Plusieurs outils sont en cours de construction pour faciliter cette démarche. Au-delà du site de l’assemblée nationale lui-même, Regards citoyens a mis en ligne Nosdeputes.fr qui permet de suivre l’activité parlementaire de chaque député. Par ailleurs, une initiative, PWF (Parliament Watch France), est en cours de constitution en France. Il s’agit de s’appuyer sur les nouvelles technologies pour chercher à réduire la perte de confiance entre citoyens et élus. Le projet prévu pour le printemps prochain et déjà mis en œuvre en Allemagne prendra la forme d’une plateforme internet accessible aux citoyens pour poser des questions aux élus, dont les résultats sont relayés par les médias.
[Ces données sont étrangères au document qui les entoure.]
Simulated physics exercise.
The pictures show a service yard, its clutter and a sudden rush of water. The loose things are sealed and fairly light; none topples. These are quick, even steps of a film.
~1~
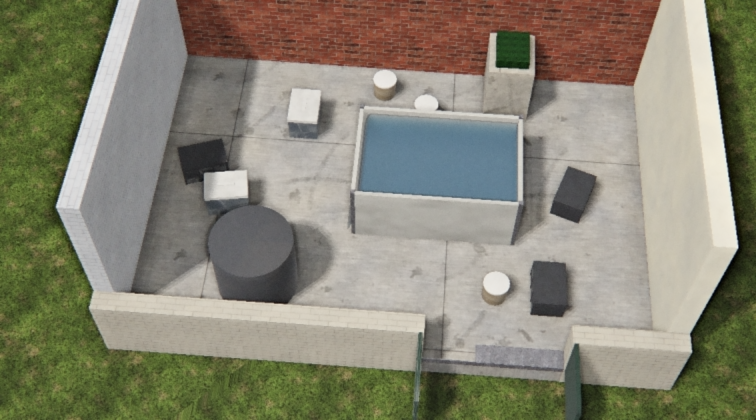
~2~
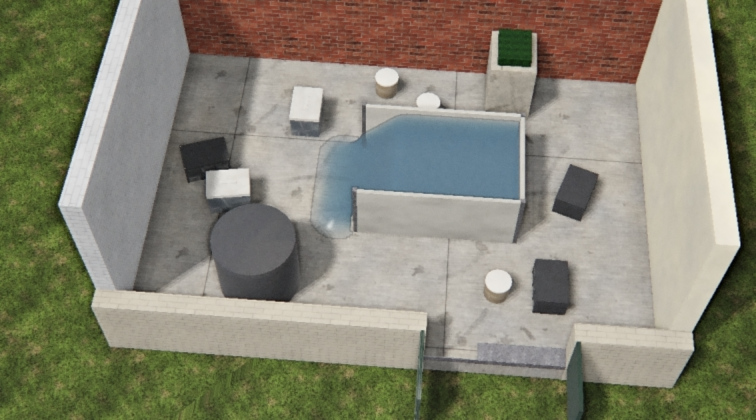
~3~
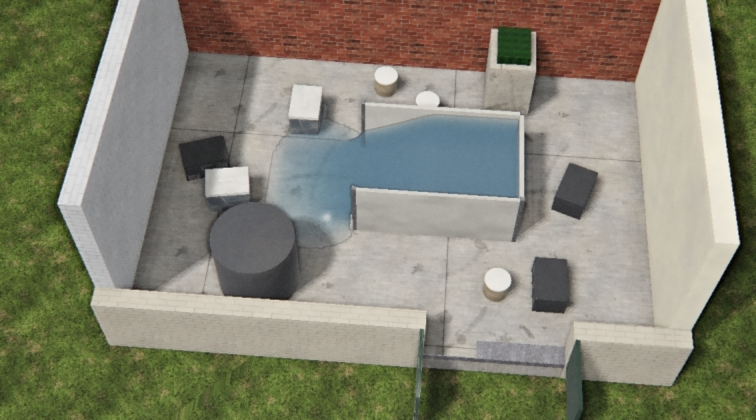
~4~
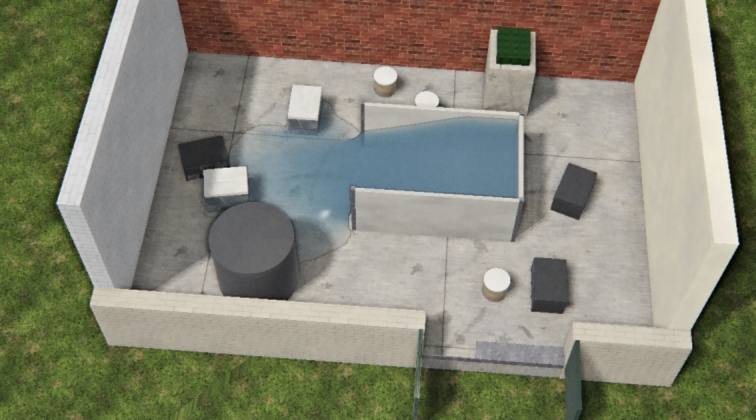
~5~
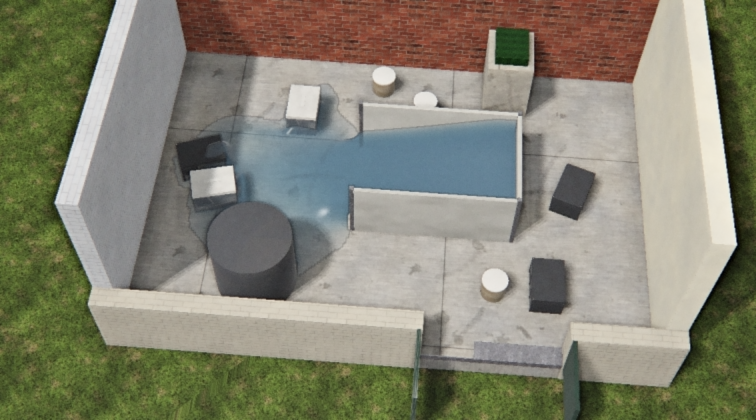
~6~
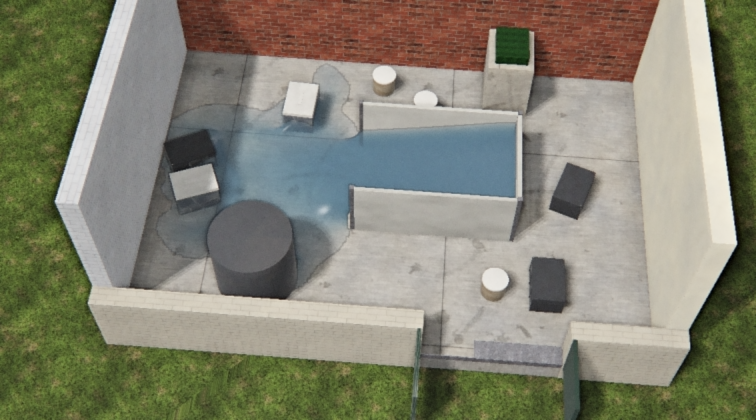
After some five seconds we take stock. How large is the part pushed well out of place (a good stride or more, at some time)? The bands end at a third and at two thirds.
That comes to two thirds or more.
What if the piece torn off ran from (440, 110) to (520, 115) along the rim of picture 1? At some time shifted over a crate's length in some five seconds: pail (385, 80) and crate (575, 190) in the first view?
As listed: Pushed that far, never so far.
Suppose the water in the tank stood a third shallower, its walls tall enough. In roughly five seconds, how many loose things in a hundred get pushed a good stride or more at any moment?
Close to 60 %.
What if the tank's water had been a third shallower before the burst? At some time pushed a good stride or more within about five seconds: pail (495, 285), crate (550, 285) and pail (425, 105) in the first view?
One after the other: Less than that, short of that, shifted that much.
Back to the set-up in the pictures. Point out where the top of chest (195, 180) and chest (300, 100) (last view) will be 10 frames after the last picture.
Close to (154, 223) and (245, 52).
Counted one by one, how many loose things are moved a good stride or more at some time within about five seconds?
It comes to 6.
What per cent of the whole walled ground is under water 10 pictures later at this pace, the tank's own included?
Near 50 in a hundred.
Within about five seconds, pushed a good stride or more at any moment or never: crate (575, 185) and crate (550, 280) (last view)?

Enfin, certains sont impliqués à un niveau ou à un autre dans la vie politique de notre commune ou agglomération (municipalités, conseils de quartier, conseils élargis, associations, etc.). Comment fonctionnent le débat et la délibération publics en leur sein, quelles places sont faites à l’écoute et à la participation des citoyens ?

Des outils et des instances existent déjà mais bien des choses restent encore à inventer pour participer à la mesure de nos moyens à une observation et à une action pour la revitalisation de la vie démocratique, en cherchant aussi des partenaires mobilisés en ce sens.

 

(1) L’irrespect politique à l’égard du « non » au référendum sur le traité européen en 2005 en est un exemple déconcertant en France.

(2) Cornelius Castoriadis parle de « privatisation », c’est-à-dire de retrait de la population de la sphère politique : la population « vaque à ses affaires cependant que les affaires de la société lui semblent échapper de son action », Une société à la dérive. Entretiens et débats, 1974-1997, p. 14-15 ; 24-25.

(3) Serge Latouche, Le pari de la décroissance, Fayard/Pluriel, 2010, p. 268.

(4) Ivan Illich, « La convivialité », in Œuvres complètes, t. 1, p. 570. Et il ajoutait qu’« un tel programme peut encore paraître utopique à l’heure qu’il est [1973] : si on laisse la crise s’aggraver, on le trouvera bientôt d’un extrême réalisme. »

(5) Philippe Corcuff, « Le pari démocratique à l’épreuve de l’individualisme contemporain », Revue du Mauss, n° 25, 1er semestre 2005, p. 77.